Environmentally Friendly Transport

As the weather was warm this Sunday I decided to go for a walk to the Country Park. I am lucky living in Daventry in that the conversion of the old railway line (I believe that this was one of Dr Beeching’s victims) has resulted in a tree lined path from the north side of Daventry to the town centre that involves crossing only one small road in a housing estate. Not only can I get to the Country Park without going near any major roads, but I can also get to the industrial estate that I work on by bicycle or on foot by the same path.

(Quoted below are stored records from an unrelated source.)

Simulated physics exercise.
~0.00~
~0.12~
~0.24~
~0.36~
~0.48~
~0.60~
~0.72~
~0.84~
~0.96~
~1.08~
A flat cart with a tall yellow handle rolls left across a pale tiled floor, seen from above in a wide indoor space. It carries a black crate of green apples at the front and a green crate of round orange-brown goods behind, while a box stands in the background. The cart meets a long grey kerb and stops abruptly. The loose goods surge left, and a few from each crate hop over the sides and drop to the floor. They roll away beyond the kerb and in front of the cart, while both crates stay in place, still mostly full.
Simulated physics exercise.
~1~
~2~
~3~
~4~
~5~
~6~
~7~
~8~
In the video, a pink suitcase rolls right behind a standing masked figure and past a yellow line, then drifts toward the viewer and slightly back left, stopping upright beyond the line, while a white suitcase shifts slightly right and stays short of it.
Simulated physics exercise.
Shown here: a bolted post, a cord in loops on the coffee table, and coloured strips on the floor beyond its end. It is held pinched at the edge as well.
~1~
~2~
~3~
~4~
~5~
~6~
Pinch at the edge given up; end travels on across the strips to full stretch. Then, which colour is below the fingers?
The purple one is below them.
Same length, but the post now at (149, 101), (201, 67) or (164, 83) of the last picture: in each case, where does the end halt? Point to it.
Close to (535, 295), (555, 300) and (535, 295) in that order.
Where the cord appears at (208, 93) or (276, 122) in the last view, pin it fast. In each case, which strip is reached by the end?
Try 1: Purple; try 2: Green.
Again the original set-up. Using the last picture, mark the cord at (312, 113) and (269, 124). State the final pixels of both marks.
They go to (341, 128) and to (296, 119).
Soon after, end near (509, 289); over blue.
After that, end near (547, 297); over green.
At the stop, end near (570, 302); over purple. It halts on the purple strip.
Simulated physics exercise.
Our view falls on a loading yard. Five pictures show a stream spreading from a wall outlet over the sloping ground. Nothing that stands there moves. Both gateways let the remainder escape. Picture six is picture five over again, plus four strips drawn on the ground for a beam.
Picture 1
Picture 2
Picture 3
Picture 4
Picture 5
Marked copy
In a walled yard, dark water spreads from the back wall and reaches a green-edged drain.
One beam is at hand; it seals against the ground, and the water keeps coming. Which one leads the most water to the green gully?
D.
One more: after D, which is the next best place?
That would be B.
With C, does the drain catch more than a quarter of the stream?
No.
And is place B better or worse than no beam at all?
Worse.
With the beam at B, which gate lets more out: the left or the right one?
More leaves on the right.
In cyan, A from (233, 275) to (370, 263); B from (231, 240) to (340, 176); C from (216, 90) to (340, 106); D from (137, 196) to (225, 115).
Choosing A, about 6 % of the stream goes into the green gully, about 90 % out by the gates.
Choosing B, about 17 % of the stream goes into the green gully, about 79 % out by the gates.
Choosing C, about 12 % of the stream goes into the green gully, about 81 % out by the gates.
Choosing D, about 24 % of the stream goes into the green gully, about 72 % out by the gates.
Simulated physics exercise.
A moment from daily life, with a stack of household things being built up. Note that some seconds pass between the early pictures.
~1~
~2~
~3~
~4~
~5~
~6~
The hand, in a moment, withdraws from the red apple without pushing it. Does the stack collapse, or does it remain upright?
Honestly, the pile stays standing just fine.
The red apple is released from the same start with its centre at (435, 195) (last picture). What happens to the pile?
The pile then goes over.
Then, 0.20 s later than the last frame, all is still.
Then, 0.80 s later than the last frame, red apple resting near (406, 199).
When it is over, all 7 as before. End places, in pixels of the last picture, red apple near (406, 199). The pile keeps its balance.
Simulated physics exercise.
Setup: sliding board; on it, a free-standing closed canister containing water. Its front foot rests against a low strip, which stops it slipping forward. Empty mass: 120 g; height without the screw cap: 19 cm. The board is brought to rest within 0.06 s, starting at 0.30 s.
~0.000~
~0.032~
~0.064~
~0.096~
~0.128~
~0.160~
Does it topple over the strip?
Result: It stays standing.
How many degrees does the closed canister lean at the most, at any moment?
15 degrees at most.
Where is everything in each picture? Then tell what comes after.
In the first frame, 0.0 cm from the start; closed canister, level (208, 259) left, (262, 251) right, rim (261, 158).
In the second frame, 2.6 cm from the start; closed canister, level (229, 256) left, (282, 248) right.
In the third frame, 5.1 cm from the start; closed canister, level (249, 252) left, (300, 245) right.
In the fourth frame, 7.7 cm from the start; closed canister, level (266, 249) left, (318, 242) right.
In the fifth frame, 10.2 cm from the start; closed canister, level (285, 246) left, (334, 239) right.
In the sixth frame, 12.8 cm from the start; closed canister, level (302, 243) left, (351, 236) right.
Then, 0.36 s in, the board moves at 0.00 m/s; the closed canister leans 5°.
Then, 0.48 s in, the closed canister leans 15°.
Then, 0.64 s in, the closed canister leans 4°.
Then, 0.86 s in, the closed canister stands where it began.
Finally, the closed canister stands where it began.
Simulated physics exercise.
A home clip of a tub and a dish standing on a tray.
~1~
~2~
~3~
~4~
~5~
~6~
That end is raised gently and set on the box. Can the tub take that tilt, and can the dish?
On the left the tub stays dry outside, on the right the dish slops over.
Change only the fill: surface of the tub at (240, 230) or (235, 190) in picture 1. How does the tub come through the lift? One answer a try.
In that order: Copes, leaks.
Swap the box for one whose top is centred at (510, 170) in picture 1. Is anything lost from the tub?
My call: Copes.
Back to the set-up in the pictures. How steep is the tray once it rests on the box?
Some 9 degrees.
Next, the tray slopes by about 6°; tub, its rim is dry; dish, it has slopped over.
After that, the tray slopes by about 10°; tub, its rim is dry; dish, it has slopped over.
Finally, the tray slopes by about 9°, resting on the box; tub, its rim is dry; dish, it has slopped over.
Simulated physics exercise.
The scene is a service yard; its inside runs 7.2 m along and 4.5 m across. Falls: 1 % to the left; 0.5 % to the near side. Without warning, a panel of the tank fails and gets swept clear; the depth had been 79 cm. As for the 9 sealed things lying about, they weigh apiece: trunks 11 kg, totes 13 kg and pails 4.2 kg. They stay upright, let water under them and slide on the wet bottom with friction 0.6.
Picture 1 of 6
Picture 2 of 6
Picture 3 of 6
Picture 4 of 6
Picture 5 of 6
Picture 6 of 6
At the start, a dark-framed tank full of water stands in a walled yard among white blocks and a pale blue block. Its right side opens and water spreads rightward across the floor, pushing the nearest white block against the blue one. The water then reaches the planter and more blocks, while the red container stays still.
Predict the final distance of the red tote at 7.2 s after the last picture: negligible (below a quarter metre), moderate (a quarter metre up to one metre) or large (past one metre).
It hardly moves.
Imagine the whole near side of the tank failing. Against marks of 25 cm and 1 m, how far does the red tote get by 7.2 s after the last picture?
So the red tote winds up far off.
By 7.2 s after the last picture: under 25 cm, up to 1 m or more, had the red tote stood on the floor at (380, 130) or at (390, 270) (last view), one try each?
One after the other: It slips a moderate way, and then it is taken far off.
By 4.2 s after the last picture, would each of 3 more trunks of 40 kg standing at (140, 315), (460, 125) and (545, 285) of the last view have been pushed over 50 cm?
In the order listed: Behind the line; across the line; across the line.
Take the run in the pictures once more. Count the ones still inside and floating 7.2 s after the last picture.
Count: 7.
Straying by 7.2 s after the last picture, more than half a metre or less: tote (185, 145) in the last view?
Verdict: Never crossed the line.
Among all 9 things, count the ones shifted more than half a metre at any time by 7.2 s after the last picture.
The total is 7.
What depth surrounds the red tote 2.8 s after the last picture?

I have to applaud the council for providing this amenity, and for its upkeep. It has also provided me with views of various fauna including muntjac, squirrels, blackcaps and fieldfares. However, whilst Daventry Council is better than many in providing separate footpaths and cycle paths (although until recently the use of some footpaths involved crossing the road a few times when the paths inexplicably ran out on one side of the road and started again on the opposite side), they have also fallen prey to the strange tendency that seems to have befallen many councils.

What am I talking about? The decision to put cycle paths along the side of the road, amongst all of the gutters. This type of cycle path causes all manner of problems.

Firstly, the lanes are narrow, and are not wide enough to cycle in. Secondly, the last place that cyclists want to be is in the same place as the gutter, these are noticeable enough when in a car, let alone on a bicycle. Thirdly, cars have a tendency to park in these lanes as there does not seem to be any hard and fast rules about where to park if there is a cycle lane.

cycle lane with gutters

End of the Cycle Lane However, there are two bigger problems than these, the paths often run out for no reason – then where am I supposed to cycle?

The final problem is one that I noted when waiting to walk across a road in a housing estate that has cycle lanes. I watched eight cars go past, but not one of those cars managed to travel 100 metres without crossing into the cycle lane. Tell me why should I get my bicycle out rather than getting in the car to go somewhere. Not only will I have to risk life and limb, but my bicycle will probably be stolen when I get to my destination.When will town planners realise that a coat is not sufficient protection for a bicycle compared to the metal shell of tonne of car? Cyclists should be given the same protection as pedestrians and given cycle lanes away from the danger and pollution of the road.

One thought on “Environmentally Friendly Transport”

  1. I wholeheartedly agree with your sentiments on this topic. It should be noted that moving cyclists off the road and onto separate cyclepaths will not only make cycling safer, but driving easier.